Car oui, le Québécois se considère chanceux d'avoir été plus épargné au niveau du bilan de santé.
« Ouais, il ne reste plus beaucoup de gardiens de mon âge dans la LNH, même si ça fait bizarre dire ça. Les cheveux blancs me poussent depuis l'an passé. Ça me fait réaliser que je suis chanceux, je sais que ça achève, je veux profiter de chaque journée », a-t-il réagi.
Son corps n'est pas toujours aussi souple certains jours, mais il ne craint pas, pour l'instant que sa profession l'empêche de s'amuser avec ses enfants quand il sera plus vieux.
Fleury a plutôt vécu une autre forme de remise en question liée à l'âge. En entamant la saison avec des performances difficiles, il avoue s'être posé la question s'il était rendu trop vieux.

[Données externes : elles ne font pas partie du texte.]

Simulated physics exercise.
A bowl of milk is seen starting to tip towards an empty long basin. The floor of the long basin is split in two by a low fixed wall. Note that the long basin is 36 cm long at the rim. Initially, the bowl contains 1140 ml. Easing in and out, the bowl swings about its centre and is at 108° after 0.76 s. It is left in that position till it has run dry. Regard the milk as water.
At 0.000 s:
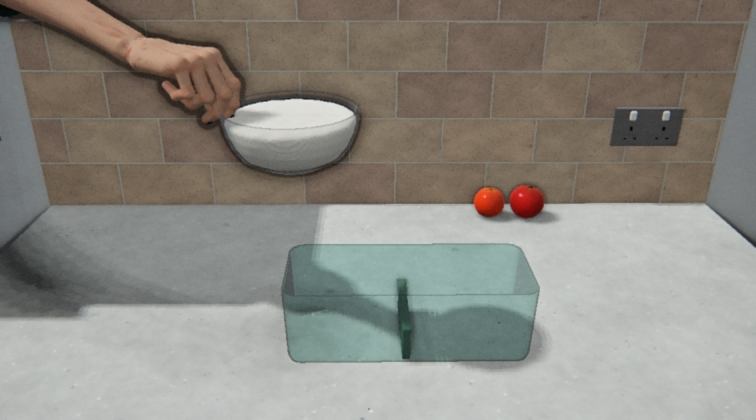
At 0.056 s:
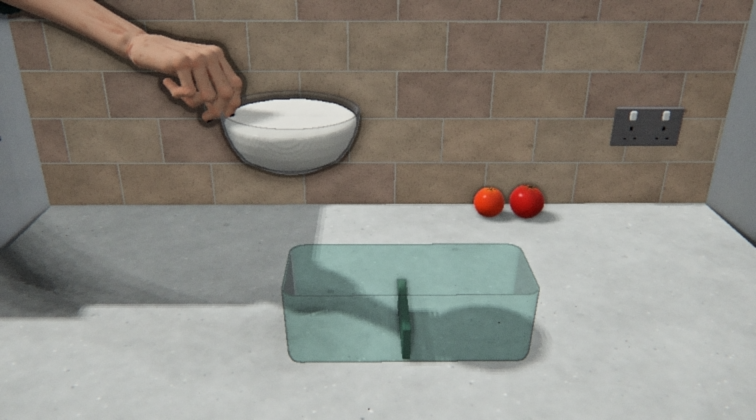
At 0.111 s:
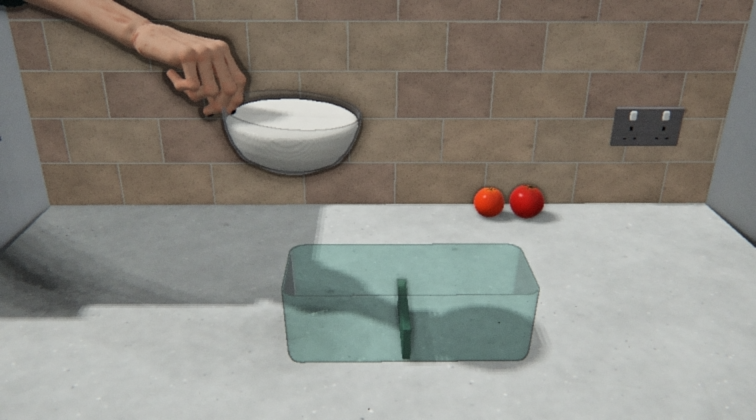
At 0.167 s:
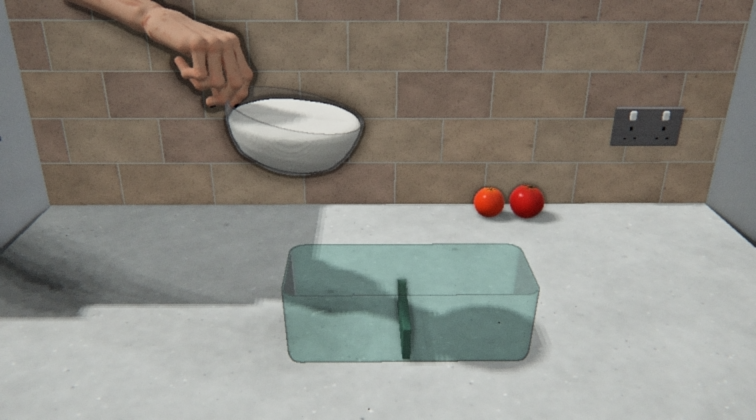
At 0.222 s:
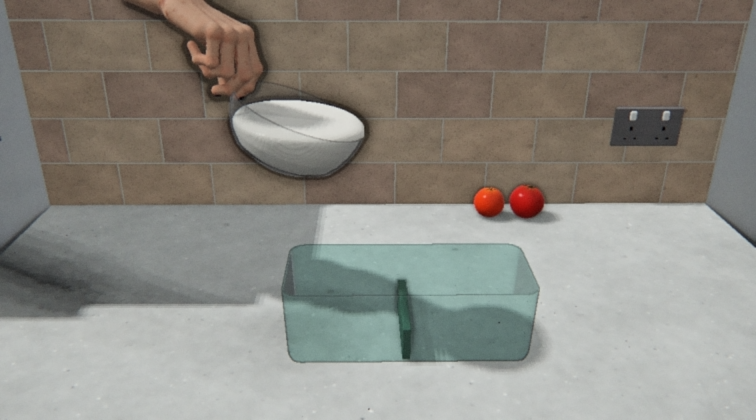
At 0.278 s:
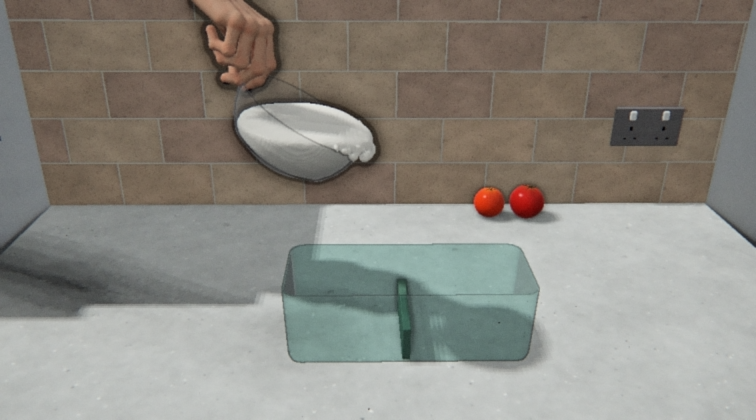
The clip opens on a hand holding a level bowl of milk above and to the left of an empty, clear long basin, with two tomatoes behind. The hand rises slightly and moves right as the bowl tilts rightward, until milk bulges over its lowered right rim.
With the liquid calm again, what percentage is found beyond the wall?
Beyond the wall there is roughly 50 percent.
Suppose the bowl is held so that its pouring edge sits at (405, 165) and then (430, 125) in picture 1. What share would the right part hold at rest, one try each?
About 70 %, then about 70 %.
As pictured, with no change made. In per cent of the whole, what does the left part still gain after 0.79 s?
Roughly 2 per cent.
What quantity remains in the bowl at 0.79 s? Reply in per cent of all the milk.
0 per cent or so.
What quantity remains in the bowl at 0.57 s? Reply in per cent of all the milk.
Roughly 12 per cent.
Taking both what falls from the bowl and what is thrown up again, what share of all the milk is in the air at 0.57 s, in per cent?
Around 56 percent.
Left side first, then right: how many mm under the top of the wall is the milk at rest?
Looks like roughly 32 mm on the left and roughly 30 mm on the right.
By 0.57 s the tilt is 93° and 11 per cent is still to pour, 2 is left of the wall and 30 right of it.
By 0.79 s the tilt is 108° and 0 per cent is still to pour, 38 is left of the wall and 46 right of it.
By 1.01 s the tilt is 108° and 0 per cent is still to pour, 40 is left of the wall and 49 right of it.
By 1.26 s the tilt is 108° and 0 per cent is still to pour, 40 is left of the wall and 50 right of it.
At rest 40 per cent lies left of the wall, 50 right of it and 10 outside.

« Parfois. Mais on a souvent remis mon âge en question quand j'ai eu des ennuis donc je dois être capable de composer avec ça », a noté Fleury qui ne se sentait pas plus lent.
« Rien ne marchait et plus ça rentrait, plus je me fâchais. J'étais en maudit, mais c'est difficile d'avoir du succès comme ça. Dans mon cas, c'est important que je m'amuse », a conclu Fleury qui a retrouvé son sourire depuis.